Niente agevolazioni prima casa per il contribuente che al momento dell’acquisto non dichiara di rispettare i requisiti per beneficiare dello sconto fiscale. Le maggiori imposte versate non possono essere recuperare neanche tramite richiesta di rimborso all’Agenzia delle entrate.
Questo il principio espresso dalla Corte di Cassazione, con l’ordinanza n. 23292 del 26 luglio 2022.
Agevolazioni prima casa: cosa sono in breve
In applicazione delle agevolazioni prima casa, nota 2-bis, articolo 1 della Tariffa, Parte prima, allegata al DPR 131/1986, se la vendita dell’immobile non è soggetta ad Iva, il contribuente paga:
- imposta di registro al 2% (anziché 9%) con un minimo di 1.000 euro;
- imposta ipotecaria e catastale pari a 50 euro.
Non è dovuta l’imposta di bollo.
In caso di trasferimento soggetto ad Iva (iva al 4% anziché al 10%), il contribuente paga: le imposte di registro, ipotecaria e catastale, ciascuna nella misura fissa di 200 euro. Oltre all’imposta di bollo per 230 euro.
Proprio sulle agevolazioni prima casa, si è pronunciata la Corte di Cassazione con l’ordinanza 23292 del 26 luglio 2022.
Agevolazioni prima casa per gli immobili all’asta
Oggetto di giudizio è il diniego di rimborso da parte dell’Agenzia delle entrate della maggiore imposta di registro versata per un immobile acquistato all’asta come da decreto di trasferimento emesso dal tribunale competente. In particolare, pur possedendo i requisiti per richiedere le agevolazioni «prima casa», l’acquirente ha omesso di dichiararli sia in sede di aggiudicazione, sia alla registrazione del decreto di trasferimento.

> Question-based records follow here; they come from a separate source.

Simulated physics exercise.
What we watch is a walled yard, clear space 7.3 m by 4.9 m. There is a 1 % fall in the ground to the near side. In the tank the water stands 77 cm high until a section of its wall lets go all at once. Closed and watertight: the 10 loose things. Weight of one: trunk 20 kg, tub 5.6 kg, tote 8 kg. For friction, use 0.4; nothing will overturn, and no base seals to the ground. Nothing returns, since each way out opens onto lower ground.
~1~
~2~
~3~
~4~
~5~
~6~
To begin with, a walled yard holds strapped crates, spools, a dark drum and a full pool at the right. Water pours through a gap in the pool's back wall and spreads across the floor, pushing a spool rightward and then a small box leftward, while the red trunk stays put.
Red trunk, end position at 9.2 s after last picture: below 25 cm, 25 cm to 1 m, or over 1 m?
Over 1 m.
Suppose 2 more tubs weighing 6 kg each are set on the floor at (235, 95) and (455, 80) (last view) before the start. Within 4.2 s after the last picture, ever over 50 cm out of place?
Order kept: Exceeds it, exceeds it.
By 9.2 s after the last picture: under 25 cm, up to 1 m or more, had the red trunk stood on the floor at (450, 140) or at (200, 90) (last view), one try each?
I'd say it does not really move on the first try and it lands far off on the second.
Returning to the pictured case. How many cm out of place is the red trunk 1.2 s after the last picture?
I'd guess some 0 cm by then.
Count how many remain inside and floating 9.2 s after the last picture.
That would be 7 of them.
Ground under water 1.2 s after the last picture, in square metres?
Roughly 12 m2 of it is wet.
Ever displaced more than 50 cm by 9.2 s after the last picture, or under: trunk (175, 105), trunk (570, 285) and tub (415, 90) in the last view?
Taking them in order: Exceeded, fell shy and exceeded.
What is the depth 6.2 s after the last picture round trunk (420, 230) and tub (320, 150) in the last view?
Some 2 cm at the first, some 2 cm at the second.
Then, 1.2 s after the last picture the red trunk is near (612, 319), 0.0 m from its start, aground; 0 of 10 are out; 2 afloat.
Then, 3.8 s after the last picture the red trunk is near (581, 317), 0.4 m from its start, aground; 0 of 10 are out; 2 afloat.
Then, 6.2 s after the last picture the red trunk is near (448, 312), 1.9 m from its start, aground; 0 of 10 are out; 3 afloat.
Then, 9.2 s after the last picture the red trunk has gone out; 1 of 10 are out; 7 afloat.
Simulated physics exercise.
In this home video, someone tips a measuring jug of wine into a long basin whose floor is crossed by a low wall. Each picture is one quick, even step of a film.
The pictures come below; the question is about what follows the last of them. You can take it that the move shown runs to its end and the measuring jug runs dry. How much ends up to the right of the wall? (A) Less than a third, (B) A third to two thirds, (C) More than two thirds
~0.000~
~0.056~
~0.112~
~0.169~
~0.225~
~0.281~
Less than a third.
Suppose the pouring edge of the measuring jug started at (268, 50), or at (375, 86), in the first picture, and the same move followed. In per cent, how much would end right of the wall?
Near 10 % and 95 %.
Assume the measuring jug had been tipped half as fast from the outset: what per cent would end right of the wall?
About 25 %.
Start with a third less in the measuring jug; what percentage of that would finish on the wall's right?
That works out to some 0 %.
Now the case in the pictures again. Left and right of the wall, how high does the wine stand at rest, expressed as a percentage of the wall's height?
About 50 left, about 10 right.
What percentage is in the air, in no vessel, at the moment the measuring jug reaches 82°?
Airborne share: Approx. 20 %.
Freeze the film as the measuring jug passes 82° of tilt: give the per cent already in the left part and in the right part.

Successivamente, il contribuente aveva presentato istanza di rimborso all’Agenzia delle entrate per ottenere la differenza tra l’imposta di registro versata, il 9% e quella effettivamente dovuta, il 2%. Da qui il diniego da parte del Fisco.
In primo e secondo grado, il contribuente ha avuto la meglio, tuttavia, l’Agenzia delle entrate ha presentato ricorso per Cassazione.
L’ordinanza n. 23292 del 26 luglio 2022
La norma sopra citata che regola le agevolazioni prima casa, prevede espressamente che colui che intende beneficiare dei connessi sconti fiscali, deve dichiarare tra l’altro di non essere titolare esclusivo, o in comunione con il coniuge, dei diritti di proprietà, usufrutto, uso e abitazione di altra casa di abitazione nel territorio del comune in cui è situato l’immobile che intende acquistare.
Tali dichiarazioni vanno rilasciate al momento dell’acquisto dell’immobile. Il contribuente in questione invece ha omesso di dichiarare il possesso dei requisiti sia in sede di aggiudicazione, sia alla registrazione del decreto di trasferimento.
Secondo la Corte di Cassazione,
le prescritte manifestazioni di volontà vanno dunque rese, attenendo ai presupposti dell’agevolazione, anche quando il contribuente intenda far valere il proprio diritto all’applicazione dei relativi benefici rendendosi acquirente in sede di vendita forzata; in tal caso egli dovrà provvedere a rendere le anzidette dichiarazioni prima della registrazione del decreto di trasferimento del giudice dell’esecuzione, che costituisce l’atto al quale va riconosciuta efficacia traslativa della proprietà del bene» (cfr. Cass. nn. 11907/2018, 635/2017, 2261/2014 e 9569/2013).
In parole più semplici, le suddette dichiarazioni devono essere rilasciate per norma nell’atto di acquisto dell’immobile. In loro mancanza, non è possibile recuperare a posteriori la maggiore imposta versata.
Difatti, la Corte di Cassazione supera le sentenze espresse in primo e secondo grado, dando ragione all’Agenzia delle entrate che aveva negato il rimborso.